How BE plans to deliver on its promise to provide cheaper and greener energy remains unclear. George Ferguson has been quoted calling Bristol Energy a “landmark achievement during our year as Green Capital”. Yet as the year ends, the environmental benefits of the venture remain opaque.

One of the company’s core missions is to focus on locally generated, low carbon energy. However, with renewable energy remaining more expensive than traditional sources, compromise appears inevitable. Abreu-Jackson admits that the company recognises this, and aspires only to “become low carbon over time”. The Council hopes that the success of the company will increase the amount of renewable energy generation occurring locally. Profits of the company could be used to finance more projects such as the Council’s investment in two wind turbines at Avonmouth.

In terms of benefiting consumers, one group that the company have their sights set on helping are pre-payment meter customers, often low-income and renting households, who bear the brunt of the notoriously inequitable pricing of the energy market.  Nationwide, pre-payment bills  are on average £226 more expensive annually than the cheapest direct debit deals. This extra cost impacts many residents in Bristol, where the incidence of fuel poverty, at 13.2%, is already higher than the national average.

Peter Haigh, the managing director of BE, has kept these customers – and their reticence to switch supplier – in mind when shaping the company’s marketing policy. BE will operate through physical shops as well as online, which is unusual. Abreu-Jackson says this will be an opportunity “to make it easier for local communities to access information that will help them keep warmer for less”.

A similar initiative is Robin Hood Energy, which was established as a not-for-profit supplier by Nottingham City Council in September this year.  Although not quite as radical as its namesake, with no bonuses for staff and unpaid directors, Robin Hood Energy can at least be confident that, unlike the Big 6 energy companies, they are not lining the pockets of the rich from those of the poor.

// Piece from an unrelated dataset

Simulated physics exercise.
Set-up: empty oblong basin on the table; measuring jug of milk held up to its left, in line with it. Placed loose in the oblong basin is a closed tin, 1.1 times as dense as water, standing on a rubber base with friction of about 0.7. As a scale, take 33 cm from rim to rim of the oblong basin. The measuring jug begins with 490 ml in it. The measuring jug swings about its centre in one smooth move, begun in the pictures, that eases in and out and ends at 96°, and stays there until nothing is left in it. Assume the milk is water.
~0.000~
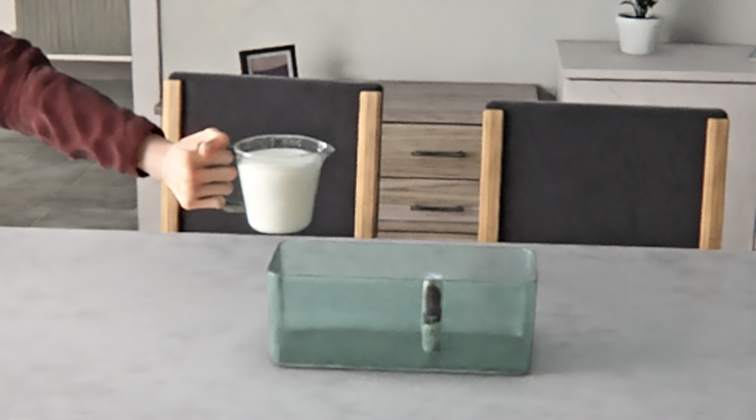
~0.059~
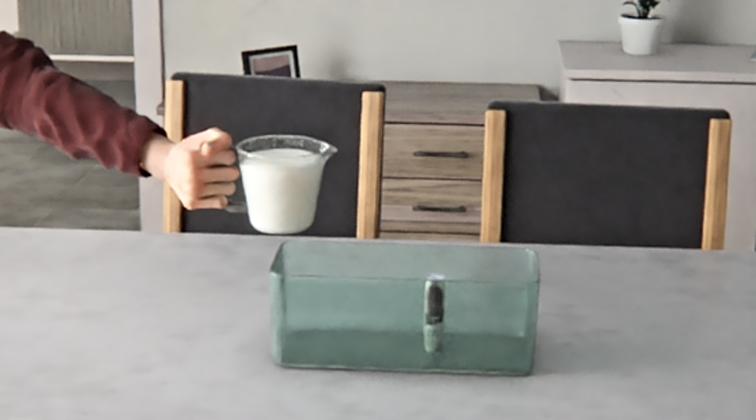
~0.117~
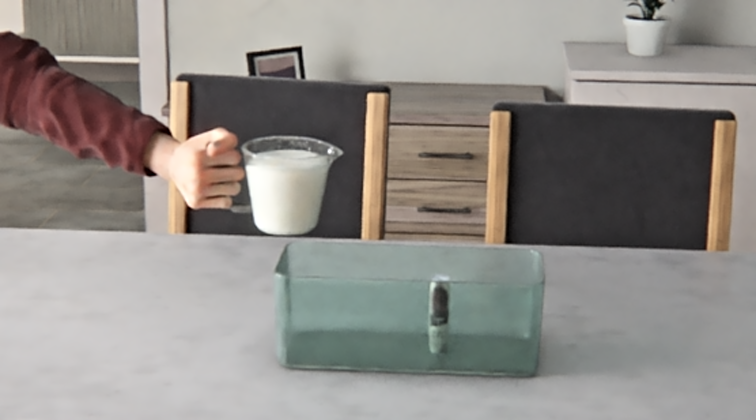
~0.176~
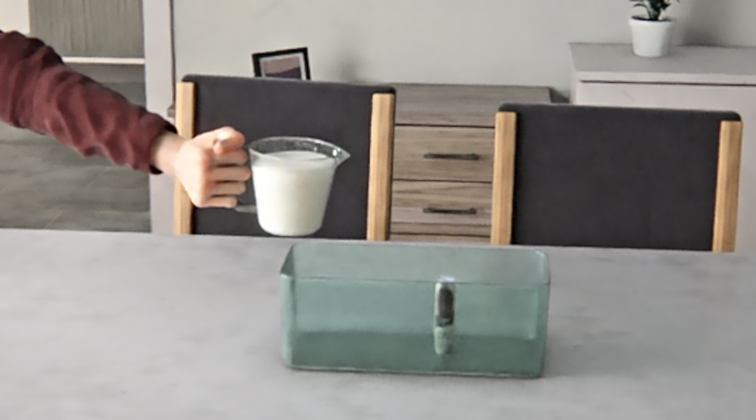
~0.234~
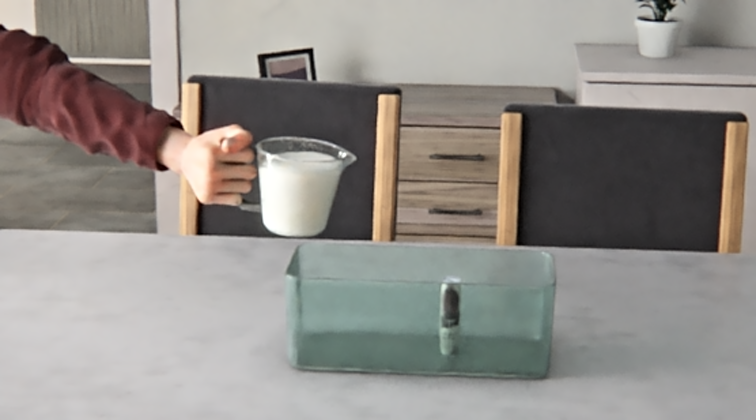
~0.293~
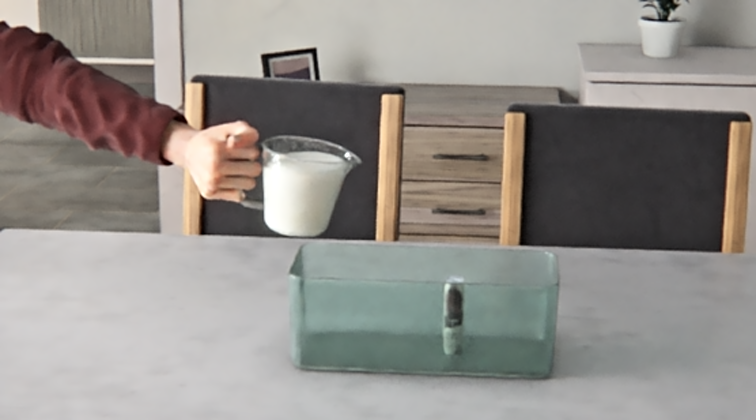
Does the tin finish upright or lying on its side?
It finishes upright.
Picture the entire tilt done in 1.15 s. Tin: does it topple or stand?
Result: Tin upright.
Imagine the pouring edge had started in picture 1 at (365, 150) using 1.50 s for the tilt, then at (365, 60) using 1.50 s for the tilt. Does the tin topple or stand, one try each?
In the first try it comes down; in the second it comes down.
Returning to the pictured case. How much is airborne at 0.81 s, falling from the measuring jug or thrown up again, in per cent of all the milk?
About 12 per cent.
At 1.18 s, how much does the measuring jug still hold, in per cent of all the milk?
Near 24 in a hundred.
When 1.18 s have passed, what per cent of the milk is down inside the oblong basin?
About 64 %.
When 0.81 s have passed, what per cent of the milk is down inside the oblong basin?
The basin holds roughly 10 in a hundred parts at that moment.
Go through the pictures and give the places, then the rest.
Tilt 0°; pouring edge (334, 149); surface from (241, 157) to (321, 159); the oblong basin's rim runs from (273, 258) to (535, 267); the tin's top is at (433, 279), in the first picture.
Tilt 0°; pouring edge (337, 150); surface from (244, 157) to (324, 159), in the second picture.
Tilt 1°; pouring edge (342, 152); surface from (249, 158) to (329, 161), in the third picture.
Tilt 3°; pouring edge (349, 155); surface from (255, 159) to (335, 162), in the fourth picture.
Tilt 6°; pouring edge (356, 158); surface from (262, 160) to (342, 163), in the fifth picture.
Tilt 9°; pouring edge (361, 161); surface from (267, 160) to (348, 164), in the sixth picture.
After 0.81 s the tilt is 54° and 78 per cent is still to pour; the tin stands where it began.
After 1.18 s the tilt is 86° and 25 per cent is still to pour; the tin stands where it began.
After 1.57 s the tilt is 96° and 1 per cent is still to pour; the tin stands where it began.
After 2.00 s the tilt is 96° and 0 per cent is still to pour; the tin stands where it began.
In the end the tin stands where it began.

BE, however, does intend to turn a profit. Minutes of a July 2015 cabinet meeting reveal that the business plan predicts the company will break even in November 2017, and begin to generate a profit by June 2019, which will be reinvested into squeezed social services. The business plan is not available for public scrutiny, but publicly available information states that BE’s non-executive directors will be remunerated “in line with similar remuneration levels for other similar sector bodies.”

Of the five directors, two occupy senior management positions in local government; Nicola Yates is City Director, and Max Wide is Director of the Business Change for the council. The Bristol Cable asked them to clarify whether they would be remunerated by the publicly owned company in addition to their salaries as local government officers. The Council did not reply to the question as such, but said the query would be treated as a Freedom of Information request with answers provided within 20 days. When questioned on what the rate of remuneration will be, Peter Haigh declined to comment.

BE is currently in a process of controlled market entry, with a small number of customers on its books and the website accepting registrations of interest. The company will commence open trading in 2016. Time will tell if Bristol Energy can live up to its promises and, if successful in delivering its ambitions, could provide a showcase for other cities across the county.